The media also bought Clinton’s spin that she was running a state-of-the-art ship.

“In some cases, it (was) a result of a robust belief that Democrats had baked into the equation a much better digital and data operation that would ensure they drove more Democratic-inclined voters to the polls on the day than Republicans could, and that in general election years, the electorate now always looks a certain way, demographically, which meant Trump simply could not win,” said Mair.

Election Night

Then came Election Night. Denial continued into the night.

At CNN, reporter Jim Acosta, reporting from Trump headquarters, told Stelter that a Trump official called him and said, “It will take a miracle for us to win.”

Yet the Trump campaign had many people predicting a win to the media, long before Election Day. It’s astounding how the media only found the Doubting Thomases (always unnamed) within Trump’s campaign.

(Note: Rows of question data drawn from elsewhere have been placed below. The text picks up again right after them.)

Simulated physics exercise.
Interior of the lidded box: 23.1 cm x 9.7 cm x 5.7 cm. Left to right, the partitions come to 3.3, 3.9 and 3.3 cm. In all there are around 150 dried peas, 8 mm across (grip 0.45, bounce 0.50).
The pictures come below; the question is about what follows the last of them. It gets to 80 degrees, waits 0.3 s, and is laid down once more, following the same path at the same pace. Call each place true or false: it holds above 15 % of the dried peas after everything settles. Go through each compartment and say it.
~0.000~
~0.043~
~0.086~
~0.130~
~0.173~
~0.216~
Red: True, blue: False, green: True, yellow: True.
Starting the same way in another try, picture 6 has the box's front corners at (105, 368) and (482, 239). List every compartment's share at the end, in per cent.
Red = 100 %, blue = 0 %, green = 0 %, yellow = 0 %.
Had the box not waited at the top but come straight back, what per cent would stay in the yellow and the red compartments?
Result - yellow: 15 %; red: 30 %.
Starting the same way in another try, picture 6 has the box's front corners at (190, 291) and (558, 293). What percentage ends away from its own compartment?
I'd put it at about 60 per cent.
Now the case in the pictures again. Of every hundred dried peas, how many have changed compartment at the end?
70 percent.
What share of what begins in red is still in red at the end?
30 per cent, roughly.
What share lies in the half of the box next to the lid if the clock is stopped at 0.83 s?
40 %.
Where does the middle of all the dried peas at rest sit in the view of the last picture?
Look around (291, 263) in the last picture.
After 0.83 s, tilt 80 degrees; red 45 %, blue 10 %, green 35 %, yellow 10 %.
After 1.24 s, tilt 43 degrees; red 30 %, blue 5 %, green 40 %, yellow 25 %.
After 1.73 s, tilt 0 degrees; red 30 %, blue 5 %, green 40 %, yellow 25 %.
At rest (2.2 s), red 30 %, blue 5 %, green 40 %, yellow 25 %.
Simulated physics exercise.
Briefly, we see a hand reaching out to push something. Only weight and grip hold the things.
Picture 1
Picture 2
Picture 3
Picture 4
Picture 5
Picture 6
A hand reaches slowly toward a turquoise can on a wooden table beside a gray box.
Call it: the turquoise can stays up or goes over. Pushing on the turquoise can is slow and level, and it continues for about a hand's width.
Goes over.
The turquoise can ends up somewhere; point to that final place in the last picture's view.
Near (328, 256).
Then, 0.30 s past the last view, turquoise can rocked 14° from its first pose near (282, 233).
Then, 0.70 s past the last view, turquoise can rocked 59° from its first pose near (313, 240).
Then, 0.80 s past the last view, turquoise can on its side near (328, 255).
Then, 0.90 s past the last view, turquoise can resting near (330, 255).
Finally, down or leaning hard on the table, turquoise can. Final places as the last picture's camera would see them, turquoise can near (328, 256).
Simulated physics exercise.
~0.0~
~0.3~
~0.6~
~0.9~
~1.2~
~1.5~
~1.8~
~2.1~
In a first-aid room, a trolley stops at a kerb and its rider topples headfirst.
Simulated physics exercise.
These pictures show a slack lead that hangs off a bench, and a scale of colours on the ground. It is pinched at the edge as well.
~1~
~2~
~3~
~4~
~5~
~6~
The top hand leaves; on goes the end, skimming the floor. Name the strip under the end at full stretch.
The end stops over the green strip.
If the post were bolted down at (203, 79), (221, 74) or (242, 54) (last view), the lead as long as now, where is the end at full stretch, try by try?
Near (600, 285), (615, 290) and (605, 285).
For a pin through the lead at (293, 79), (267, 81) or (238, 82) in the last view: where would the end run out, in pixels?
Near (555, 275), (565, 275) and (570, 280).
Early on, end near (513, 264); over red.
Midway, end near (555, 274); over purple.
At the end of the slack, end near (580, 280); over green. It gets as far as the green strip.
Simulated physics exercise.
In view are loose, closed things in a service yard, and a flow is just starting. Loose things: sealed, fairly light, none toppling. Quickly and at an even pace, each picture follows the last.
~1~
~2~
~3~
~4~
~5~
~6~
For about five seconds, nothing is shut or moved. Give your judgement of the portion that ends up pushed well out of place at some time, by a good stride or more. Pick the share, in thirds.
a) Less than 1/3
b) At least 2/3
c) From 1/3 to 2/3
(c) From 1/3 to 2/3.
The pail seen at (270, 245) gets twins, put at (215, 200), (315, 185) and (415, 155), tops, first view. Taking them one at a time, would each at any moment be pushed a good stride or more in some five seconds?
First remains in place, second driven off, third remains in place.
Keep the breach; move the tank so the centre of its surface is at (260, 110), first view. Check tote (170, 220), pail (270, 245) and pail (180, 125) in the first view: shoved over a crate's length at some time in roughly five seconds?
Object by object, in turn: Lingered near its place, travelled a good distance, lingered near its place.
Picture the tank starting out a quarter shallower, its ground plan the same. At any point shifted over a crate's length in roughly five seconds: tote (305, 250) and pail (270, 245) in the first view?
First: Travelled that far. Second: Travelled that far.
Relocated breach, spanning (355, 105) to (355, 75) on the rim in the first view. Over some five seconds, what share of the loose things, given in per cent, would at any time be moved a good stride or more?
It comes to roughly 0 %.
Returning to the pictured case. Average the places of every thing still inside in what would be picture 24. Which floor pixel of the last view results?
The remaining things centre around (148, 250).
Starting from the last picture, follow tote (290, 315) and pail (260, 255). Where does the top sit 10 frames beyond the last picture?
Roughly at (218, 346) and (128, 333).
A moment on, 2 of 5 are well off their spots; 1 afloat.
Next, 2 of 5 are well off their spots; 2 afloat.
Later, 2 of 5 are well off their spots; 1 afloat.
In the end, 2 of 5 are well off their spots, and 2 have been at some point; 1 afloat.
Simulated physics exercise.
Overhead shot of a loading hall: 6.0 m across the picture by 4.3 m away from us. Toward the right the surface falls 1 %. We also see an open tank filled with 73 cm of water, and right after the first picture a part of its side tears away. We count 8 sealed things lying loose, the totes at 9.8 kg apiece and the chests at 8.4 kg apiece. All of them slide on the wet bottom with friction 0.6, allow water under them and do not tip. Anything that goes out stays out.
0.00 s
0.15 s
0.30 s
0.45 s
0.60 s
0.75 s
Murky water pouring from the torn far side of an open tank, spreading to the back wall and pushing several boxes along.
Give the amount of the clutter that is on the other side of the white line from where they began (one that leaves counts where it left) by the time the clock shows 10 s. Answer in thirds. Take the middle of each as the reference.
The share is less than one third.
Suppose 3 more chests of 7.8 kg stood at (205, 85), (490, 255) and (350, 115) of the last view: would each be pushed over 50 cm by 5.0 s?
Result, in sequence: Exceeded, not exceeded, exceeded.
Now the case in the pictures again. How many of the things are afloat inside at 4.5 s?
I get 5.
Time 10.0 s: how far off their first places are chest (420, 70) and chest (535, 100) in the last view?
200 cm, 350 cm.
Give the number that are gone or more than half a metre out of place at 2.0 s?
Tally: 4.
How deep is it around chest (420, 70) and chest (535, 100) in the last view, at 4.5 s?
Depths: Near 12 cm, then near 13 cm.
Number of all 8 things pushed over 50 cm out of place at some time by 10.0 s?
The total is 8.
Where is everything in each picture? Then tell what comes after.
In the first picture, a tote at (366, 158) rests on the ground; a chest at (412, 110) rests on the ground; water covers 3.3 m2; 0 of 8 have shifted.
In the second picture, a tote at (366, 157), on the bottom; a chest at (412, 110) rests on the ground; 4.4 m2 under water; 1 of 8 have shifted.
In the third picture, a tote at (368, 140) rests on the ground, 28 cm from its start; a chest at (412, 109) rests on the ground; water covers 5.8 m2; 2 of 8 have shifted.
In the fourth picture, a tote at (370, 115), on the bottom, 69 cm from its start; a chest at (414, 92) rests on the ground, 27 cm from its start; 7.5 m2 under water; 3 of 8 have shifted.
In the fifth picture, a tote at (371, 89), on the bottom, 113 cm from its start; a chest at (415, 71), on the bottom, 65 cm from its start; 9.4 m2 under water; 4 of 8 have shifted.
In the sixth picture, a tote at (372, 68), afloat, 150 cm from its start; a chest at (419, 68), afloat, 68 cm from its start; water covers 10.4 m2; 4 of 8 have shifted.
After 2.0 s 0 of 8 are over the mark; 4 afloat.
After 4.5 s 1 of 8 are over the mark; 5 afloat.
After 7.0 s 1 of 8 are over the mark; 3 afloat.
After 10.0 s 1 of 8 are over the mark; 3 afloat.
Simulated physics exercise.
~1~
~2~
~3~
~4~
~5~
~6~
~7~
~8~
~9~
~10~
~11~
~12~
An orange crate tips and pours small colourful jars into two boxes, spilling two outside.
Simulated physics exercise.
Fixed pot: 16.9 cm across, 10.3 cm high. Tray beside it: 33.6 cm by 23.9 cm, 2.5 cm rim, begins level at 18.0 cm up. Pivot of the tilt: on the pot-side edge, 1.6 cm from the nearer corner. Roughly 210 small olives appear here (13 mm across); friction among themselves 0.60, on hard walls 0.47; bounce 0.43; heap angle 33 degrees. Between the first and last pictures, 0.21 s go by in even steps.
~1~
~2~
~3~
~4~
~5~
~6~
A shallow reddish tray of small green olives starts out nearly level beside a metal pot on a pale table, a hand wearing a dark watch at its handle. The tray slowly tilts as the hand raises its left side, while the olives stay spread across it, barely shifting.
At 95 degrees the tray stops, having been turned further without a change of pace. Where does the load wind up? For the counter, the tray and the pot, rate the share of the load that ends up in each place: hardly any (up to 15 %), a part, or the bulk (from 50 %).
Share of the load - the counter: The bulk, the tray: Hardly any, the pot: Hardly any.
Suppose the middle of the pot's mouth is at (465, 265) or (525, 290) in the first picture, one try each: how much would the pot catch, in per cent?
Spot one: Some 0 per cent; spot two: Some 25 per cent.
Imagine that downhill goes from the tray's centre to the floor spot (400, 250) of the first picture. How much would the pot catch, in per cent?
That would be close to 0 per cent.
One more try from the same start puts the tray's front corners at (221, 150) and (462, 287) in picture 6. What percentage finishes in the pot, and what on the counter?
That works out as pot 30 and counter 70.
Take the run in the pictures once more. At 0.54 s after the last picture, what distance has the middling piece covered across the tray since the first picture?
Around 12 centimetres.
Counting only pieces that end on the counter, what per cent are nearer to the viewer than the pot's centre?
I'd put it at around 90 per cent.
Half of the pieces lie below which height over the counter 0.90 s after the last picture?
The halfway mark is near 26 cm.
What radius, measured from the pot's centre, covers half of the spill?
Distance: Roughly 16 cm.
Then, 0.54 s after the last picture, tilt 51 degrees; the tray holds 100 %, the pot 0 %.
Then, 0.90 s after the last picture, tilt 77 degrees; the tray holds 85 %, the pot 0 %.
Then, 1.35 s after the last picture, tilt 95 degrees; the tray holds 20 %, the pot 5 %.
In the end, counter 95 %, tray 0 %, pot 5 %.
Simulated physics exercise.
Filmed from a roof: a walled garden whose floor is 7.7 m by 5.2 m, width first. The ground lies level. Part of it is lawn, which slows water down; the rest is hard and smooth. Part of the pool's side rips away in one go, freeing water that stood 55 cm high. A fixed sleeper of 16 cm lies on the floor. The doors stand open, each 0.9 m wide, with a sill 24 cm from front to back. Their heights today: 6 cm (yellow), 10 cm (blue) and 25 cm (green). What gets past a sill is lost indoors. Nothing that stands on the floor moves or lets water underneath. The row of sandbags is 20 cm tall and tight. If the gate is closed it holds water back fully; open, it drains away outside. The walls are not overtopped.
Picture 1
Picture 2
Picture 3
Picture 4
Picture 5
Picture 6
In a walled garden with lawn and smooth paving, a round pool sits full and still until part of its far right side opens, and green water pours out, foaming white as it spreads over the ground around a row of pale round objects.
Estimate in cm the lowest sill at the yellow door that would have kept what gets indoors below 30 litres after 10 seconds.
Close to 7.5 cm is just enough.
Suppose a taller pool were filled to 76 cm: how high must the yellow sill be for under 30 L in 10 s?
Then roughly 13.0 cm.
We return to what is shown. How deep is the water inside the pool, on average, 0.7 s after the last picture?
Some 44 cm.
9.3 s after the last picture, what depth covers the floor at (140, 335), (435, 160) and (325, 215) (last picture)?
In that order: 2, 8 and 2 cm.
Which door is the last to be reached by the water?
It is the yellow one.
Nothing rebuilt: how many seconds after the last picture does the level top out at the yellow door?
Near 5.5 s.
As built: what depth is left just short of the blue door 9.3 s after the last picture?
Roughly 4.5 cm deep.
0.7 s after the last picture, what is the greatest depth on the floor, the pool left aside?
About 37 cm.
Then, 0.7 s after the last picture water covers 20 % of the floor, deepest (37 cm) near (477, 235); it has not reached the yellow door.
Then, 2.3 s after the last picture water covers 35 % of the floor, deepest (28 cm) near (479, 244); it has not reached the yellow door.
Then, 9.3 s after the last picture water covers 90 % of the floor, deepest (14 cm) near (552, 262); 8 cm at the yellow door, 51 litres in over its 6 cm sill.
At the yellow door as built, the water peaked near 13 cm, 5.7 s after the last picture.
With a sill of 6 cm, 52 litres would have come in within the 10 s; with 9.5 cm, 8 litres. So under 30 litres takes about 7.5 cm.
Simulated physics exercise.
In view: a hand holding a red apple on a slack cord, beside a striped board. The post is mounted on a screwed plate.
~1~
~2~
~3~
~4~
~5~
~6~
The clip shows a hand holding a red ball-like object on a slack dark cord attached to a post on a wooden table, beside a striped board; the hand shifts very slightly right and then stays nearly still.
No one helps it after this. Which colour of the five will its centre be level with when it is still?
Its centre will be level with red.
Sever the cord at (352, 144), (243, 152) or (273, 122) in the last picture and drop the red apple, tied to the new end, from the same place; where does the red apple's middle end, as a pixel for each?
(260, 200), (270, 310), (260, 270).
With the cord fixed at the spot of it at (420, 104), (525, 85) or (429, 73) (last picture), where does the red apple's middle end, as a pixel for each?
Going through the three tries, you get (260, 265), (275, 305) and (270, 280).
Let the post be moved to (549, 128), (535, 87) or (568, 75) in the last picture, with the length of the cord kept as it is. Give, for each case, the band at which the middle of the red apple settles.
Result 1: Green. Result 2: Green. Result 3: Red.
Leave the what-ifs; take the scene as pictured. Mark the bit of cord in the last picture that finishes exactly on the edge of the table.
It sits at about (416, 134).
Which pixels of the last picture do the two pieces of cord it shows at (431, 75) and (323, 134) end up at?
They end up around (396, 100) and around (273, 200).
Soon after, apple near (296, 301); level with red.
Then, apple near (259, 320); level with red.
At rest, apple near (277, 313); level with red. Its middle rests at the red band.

But nervous doubt also ran through the media as they fought the idea of Clinton losing. Shortly after 9 p.m. on Nov. 8, Fox News’ Chris Wallace was first to say what no others would: “Donald Trump could be the next president of the United States.”

Now the mainstream media need to explain his unlikely win, and they need foul deeds to make the case.

First, it was FBI Director James Comey’s letter to Congress.

Also helping Trump in his surprise win was “fake news,” decried the excuse-hungry press corps.

Now the main media obsession is Russian hacking into “the election.” (Alleged Russian hacking targeted Democratic email accounts — not election equipment.)

One of the motives for this excuse-making — especially the Russian hacking charge — may be to delegitimize Trump. On Friday morning, Trump campaign manager Kellyanne Conway bashed CNN for talking about the Russian allegations “ad infinitum.”

But when you miss the story of the year, you have to explain why. Right now, the Russian bear provides great cover.